The shapes and colours in this collection are specifically inspired by the tree python, which exists in neon green or cyan and is super-bright. I think if you didn’t know this, you’d just assume that I was being hyper with the colour palette, but I actually chose these colours and shapes because they reflect real things in nature.

How did you approach the design process?

For me, the Serpenti bags always came in very conservative shapes, so I wanted to capture the snake’s fluidity through something softer and more approachable. Of course, I also wanted to design something that would fit in my wardrobe and that would suit my style. I kept thinking, “Would I wear that with what I have in my wardrobe, and can I go day to night with it as a female consumer?” So the real-life approach was super-important – which is a part of my design process all the time. I’m always thinking, “Can I dress up with this? Can I dress down with this? Can I just go to the market and then to dinner with this same piece?” I always strive to design pieces that are the perfect balance and fit all different scenarios.

What’s your favourite moment of this collaboration?

I got to go on a huge tour in Rome and Florence at the beginning of the collaboration, and I got to see the places where they make the jewellery and the bags and everything. I was blown away! The entire process and how everyone was so passionate about making each item – that energy is unforgettable. It was a fun thing to witness and experience, and it left a huge impression on me.

How do you differentiate your desgin process among all your different projects?

If it’s not my own thing, I have to respect the different collaborators and the different people I work with. Because I’m going into their world and I’m playing there, I have to respect their codes. That’s how I differentiate all my different endeavours; it’s very clear to me. I would never go to Dior and think I can do whatever I want – I just respect Kim’s vision and his story that he wants to tell, and the way I approach it is to see what I can bring to their story.
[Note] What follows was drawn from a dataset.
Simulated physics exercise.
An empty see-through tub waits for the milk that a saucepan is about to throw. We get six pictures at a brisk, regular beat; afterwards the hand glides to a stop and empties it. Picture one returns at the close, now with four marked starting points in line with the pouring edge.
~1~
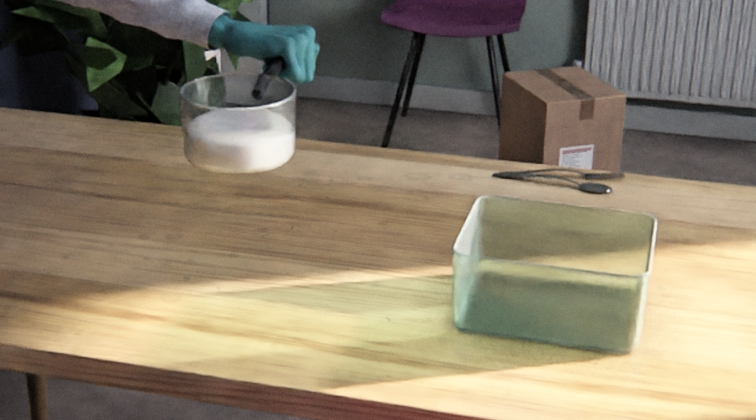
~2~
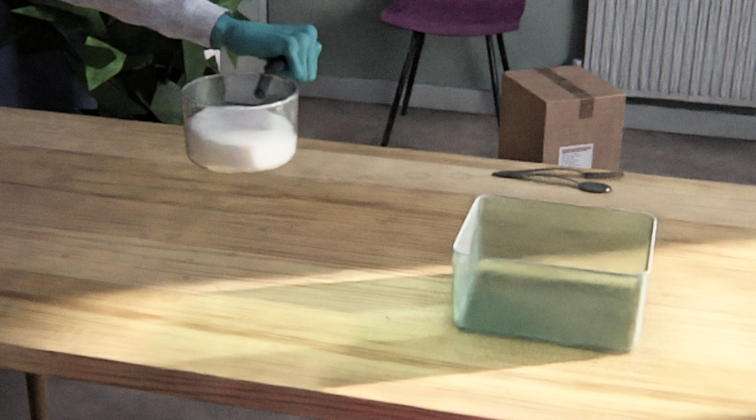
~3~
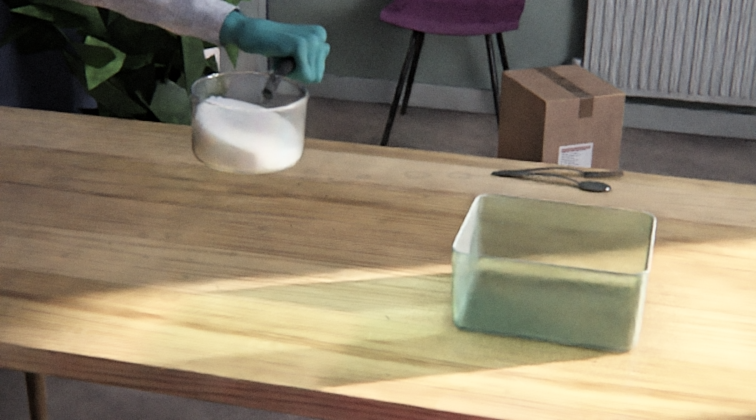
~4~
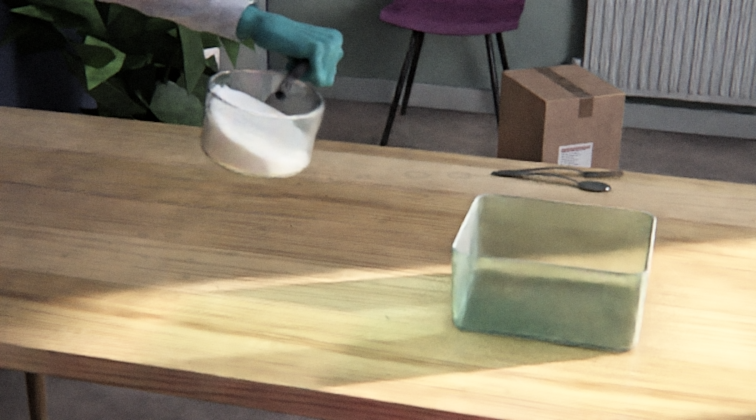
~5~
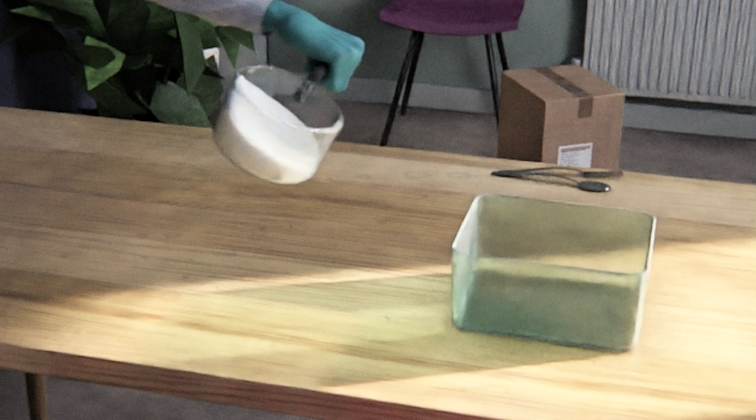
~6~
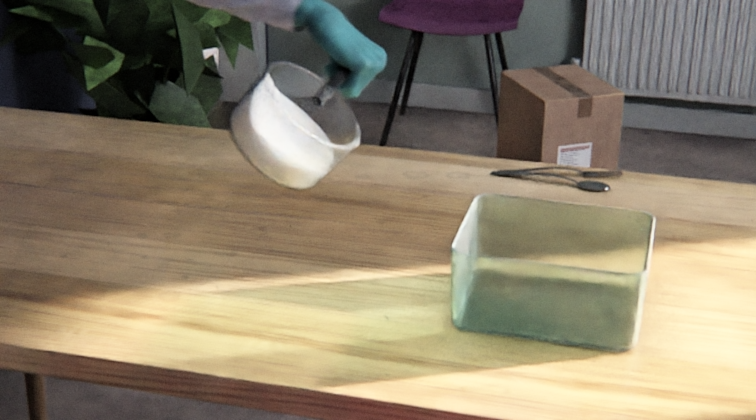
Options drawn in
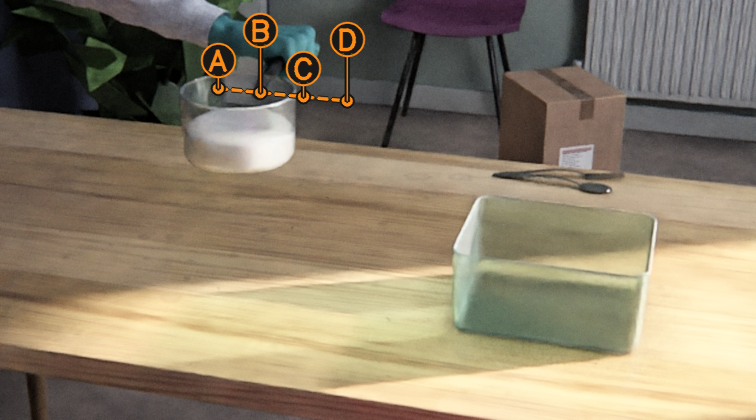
A clear saucepan of milk, gripped by a teal-gloved hand above a wooden table, moved to the right and tilted more and more toward an empty see-through tub, with no milk leaving it.
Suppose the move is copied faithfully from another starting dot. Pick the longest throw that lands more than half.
D is the one.
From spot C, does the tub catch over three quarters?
No, less.
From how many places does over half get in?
One of them.
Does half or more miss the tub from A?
Yes, it does.
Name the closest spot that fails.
Spot C.
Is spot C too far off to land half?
Yes.
On the marked copy, A at (218, 88); B at (260, 92); C at (303, 96); D at (347, 101).
With A, about 0 % lands in the tub, 98 % falls short.
With B, about 1 % lands in the tub, 94 % falls short and 6 % goes beside or beyond.
With C, about 30 % lands in the tub, 64 % falls short and 7 % goes beside or beyond.
With D, about 66 % lands in the tub, 20 % falls short and 14 % goes beside or beyond.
Have you faced any challenges as a woman in a male-dominated industry?

Luckily, I haven’t experienced too many big detrimental challenges as a female in this industry, but there are definitely challenges that females in all sorts of fields go through. In the end, I really think you have to put aside your gender as a designer. If you put out something that’s really good, you’re going to get respect. It’s not about being a male or female designer. But I do wish that they wouldn’t label it so much – like no one would specifically say a male designer is a male designer, but somehow female designers are always labelled as “female designers”. It’s got to change. But I think as a designer, your product needs to speak louder than your gender.